Locke High: Empowering Positive Change in Watts

Dr. Peggy Gutierrez

By Dr. Peggy Gutierrez

Principal at Alain LeRoy Locke High School since 2008

The Flashpoint

At 7pm on the evening of August 11th 1965, a Wednesday, at the intersection of Avalon Boulevard and 116th street, Marquette Frye was stopped and arrested for driving under the influence. The incident quickly escalated into one of the largest and deadliest riots in U.S. history. By the time the police and National Guard had restored order six days later, 35 people had died, 864 had been injured, thousands arrested, and 977 properties were damaged.

The Role of Education

Following the riots, California Governor Pat Brown convened a commission to investigate the cause and impact of the riots: Violence  in the City—An and or a Beginning?: A Report by the Governor’s Commission on the Los Angeles Riots, 1965. Fifty years later, the report makes for fascinating reading; not least for just how much the report’s findings still resonate. The Commission identified poor educational outcomes in Watts as the root cause for the chronic unemployment, poverty, and high crime that had provided the kindling to the riots. Among their recommendations was the introduction of mandatory pre-school, smaller class sizes, and a community schooling approach that could better support the social and emotional needs of children.

Alain Leroy Locke Senior High School was opened in 1967 in direct response to the riots and the commission’s call for improved educational opportunities in the community. The school was created to provide children in South Los Angeles a safe and secure place of learning.  Named after the famed African American writer and philosopher who played such a crucial role in the development of the Harlem Renaissance, the school was committed to a comprehensive program that guaranteed the intellectual, moral, social, emotional, and physical development of all students. Forty years after its idealistic founding, however, Locke High School was considered one of L.A.’s most troubled and chronically under-performing public high schools, sending only 5% of its entering ninth graders to four-year colleges.

Fresh Opportunities

This summer, as the city of Los Angeles (and the nation) pauses to acknowledge the 50-year anniversary of the Watts Riots, we actively seek opportunities to praise the progress made in the community even as we recognize the work still to be done to fully achieve its unrealized potential. Sources ranging from the LA Times to the U.S. Economic Development Administration have looked closely at the historical causes of the unrest as well as the positive effect of current solutions. A recent KCET feature highlights the work of Watts Re:Imagined, The Children’s Institute, The Eastside Riders Bike Club, and the Al Wooten Jr Heritage Center.

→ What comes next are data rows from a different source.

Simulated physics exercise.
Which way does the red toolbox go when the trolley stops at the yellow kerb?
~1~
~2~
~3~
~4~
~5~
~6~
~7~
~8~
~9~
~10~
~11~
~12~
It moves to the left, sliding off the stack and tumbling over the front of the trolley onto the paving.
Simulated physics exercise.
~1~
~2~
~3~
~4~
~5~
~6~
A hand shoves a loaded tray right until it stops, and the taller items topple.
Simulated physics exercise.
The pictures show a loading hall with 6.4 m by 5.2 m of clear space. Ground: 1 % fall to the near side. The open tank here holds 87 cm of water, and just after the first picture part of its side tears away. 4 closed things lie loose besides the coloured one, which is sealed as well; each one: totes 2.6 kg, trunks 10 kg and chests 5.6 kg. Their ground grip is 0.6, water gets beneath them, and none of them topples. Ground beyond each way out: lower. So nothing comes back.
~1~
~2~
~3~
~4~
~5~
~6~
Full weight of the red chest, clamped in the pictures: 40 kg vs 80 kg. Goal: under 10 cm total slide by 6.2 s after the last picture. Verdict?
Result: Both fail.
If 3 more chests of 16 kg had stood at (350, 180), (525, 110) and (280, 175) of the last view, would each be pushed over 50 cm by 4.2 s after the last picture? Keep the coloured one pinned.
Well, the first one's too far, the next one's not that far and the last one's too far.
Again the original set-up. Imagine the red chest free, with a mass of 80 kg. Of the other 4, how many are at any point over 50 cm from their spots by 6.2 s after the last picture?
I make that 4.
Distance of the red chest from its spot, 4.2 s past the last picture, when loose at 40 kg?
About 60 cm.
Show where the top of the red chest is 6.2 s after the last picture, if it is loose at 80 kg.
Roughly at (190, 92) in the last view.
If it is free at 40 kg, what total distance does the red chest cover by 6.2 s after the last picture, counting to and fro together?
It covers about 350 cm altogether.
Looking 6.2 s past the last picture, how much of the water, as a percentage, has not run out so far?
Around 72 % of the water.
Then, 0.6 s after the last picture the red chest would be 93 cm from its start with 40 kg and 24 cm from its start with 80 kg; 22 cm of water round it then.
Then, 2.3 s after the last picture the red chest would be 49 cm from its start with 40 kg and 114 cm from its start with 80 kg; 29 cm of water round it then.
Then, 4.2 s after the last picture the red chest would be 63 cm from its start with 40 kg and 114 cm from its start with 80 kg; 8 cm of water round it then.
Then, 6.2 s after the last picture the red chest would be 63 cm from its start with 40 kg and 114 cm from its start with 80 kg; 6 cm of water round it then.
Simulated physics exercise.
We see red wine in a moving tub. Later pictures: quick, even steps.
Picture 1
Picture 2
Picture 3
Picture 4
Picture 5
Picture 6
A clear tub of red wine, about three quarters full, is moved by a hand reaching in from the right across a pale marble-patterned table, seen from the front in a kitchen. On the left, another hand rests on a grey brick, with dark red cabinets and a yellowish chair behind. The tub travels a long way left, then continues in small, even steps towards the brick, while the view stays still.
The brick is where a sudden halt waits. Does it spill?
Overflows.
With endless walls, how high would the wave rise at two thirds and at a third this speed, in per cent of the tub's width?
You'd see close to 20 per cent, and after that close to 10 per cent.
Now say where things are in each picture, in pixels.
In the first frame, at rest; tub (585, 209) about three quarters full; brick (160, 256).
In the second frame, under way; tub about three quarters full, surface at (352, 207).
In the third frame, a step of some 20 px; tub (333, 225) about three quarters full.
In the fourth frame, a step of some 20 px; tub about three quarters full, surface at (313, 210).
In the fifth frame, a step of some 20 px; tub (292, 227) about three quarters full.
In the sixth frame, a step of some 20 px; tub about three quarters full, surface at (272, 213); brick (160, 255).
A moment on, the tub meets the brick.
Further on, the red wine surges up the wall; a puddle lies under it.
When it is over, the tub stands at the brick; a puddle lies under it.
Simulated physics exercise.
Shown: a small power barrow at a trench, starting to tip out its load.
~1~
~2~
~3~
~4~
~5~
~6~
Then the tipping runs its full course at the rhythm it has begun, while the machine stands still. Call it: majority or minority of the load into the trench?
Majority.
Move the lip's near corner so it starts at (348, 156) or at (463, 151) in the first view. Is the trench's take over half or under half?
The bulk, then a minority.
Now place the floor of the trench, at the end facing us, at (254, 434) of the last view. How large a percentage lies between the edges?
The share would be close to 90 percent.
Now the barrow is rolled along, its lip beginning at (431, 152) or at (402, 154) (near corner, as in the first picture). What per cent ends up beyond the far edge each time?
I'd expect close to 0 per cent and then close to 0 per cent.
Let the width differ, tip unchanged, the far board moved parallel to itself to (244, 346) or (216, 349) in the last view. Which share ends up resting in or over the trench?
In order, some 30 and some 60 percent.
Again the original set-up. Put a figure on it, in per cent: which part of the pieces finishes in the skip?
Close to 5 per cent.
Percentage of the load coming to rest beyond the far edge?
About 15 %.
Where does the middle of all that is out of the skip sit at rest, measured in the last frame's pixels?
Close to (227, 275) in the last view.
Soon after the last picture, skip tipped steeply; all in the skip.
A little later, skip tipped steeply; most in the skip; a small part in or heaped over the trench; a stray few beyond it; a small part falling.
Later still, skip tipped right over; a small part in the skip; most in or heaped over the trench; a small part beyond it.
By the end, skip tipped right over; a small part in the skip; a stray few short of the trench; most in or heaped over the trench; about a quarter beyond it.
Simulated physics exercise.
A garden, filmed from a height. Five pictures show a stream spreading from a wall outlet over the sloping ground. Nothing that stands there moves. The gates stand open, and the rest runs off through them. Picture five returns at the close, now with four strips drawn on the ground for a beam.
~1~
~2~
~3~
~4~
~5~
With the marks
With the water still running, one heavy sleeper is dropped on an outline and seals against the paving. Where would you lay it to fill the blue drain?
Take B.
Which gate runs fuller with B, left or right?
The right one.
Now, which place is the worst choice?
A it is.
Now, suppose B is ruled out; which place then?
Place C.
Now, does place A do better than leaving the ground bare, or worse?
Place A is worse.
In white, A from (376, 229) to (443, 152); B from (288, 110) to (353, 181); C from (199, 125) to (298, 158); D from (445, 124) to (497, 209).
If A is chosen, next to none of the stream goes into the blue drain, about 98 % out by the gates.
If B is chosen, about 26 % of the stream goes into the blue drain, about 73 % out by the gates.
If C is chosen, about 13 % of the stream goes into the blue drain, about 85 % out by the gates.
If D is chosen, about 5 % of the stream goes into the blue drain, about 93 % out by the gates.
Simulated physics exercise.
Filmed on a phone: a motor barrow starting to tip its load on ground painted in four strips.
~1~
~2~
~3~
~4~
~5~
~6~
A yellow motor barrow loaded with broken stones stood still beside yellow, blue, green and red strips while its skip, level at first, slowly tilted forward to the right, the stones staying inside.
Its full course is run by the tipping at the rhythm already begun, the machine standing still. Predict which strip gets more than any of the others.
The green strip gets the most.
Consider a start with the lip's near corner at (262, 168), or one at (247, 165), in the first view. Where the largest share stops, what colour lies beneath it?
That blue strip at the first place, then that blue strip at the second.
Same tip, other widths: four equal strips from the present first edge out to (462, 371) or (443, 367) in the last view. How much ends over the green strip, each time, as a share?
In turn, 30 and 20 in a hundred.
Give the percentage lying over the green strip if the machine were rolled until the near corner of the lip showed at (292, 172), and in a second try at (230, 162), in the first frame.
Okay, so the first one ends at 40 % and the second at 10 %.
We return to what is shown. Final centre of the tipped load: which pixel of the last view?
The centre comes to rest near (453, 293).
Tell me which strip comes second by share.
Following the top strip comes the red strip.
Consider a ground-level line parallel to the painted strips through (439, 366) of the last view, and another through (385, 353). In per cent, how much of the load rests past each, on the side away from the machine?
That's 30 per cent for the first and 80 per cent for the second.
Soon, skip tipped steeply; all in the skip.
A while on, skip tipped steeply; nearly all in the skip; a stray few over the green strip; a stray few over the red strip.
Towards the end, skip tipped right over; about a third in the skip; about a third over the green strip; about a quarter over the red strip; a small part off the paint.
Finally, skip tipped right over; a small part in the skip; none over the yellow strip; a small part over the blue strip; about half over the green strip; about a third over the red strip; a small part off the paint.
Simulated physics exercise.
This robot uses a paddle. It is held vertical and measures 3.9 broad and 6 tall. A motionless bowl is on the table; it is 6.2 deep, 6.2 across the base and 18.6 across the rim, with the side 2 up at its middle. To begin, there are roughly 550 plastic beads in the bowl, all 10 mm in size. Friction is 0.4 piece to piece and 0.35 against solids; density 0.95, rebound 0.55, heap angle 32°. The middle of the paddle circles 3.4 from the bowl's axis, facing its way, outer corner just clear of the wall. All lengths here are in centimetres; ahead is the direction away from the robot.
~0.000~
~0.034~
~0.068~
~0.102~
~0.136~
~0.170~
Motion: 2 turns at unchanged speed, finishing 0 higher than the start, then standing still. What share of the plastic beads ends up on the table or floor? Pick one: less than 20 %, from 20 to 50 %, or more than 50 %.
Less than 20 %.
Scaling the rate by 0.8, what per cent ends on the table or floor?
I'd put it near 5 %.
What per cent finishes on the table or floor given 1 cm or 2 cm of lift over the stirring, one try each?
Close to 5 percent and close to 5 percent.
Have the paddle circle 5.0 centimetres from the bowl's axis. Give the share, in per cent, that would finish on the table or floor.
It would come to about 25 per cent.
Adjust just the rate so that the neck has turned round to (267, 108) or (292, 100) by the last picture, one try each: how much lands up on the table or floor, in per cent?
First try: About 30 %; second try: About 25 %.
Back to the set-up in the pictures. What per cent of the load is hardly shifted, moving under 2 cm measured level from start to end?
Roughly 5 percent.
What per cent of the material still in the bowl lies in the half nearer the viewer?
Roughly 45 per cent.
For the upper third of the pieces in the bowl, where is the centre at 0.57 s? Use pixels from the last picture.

Locke A Graduation 2015 233Since 1999, Green Dot has been committed to opening and operating successful public schools in those communities most in need of high-quality educational options. In 2008, Los Angeles Unified School District authorized Green Dot to assume operations at Locke High School, which had become one of the most chronically low-performing schools in the country. Seven years later, the Alain LeRoy Locke High School graduates students on par with state averages, sends 10 times as many students to college as under LAUSD control, and prepares students for University of California and California State University schools at nearly four times the rate of its district neighbors. Green Dot also works with over twenty local partners to provide health and wellness services to students and their parents through the Locke Wellness Center and offers a schedule of adult education programs that reach over 2,000 parents each year.

But for all the efforts of non-profit organizations, local entrepreneurs, and community groups, Watts remains significantly under-resourced. The annual A Portrait of California report, produced by the American Human Development Project, continues to rank the neighborhood as the most impacted in the state in terms of limited life expectancy, minimal educational attainment, and low household income. Green Dot is committed to continuing to work with the communities we serve to reclaim the ambitious vision laid out by the Governor’s Commission fifty years ago and return public education in Watts to a place of promise and inspiration. Only through high-quality public schools can Watts continue its trajectory of revitalization, and only through collaboration can high-quality public schools succeed.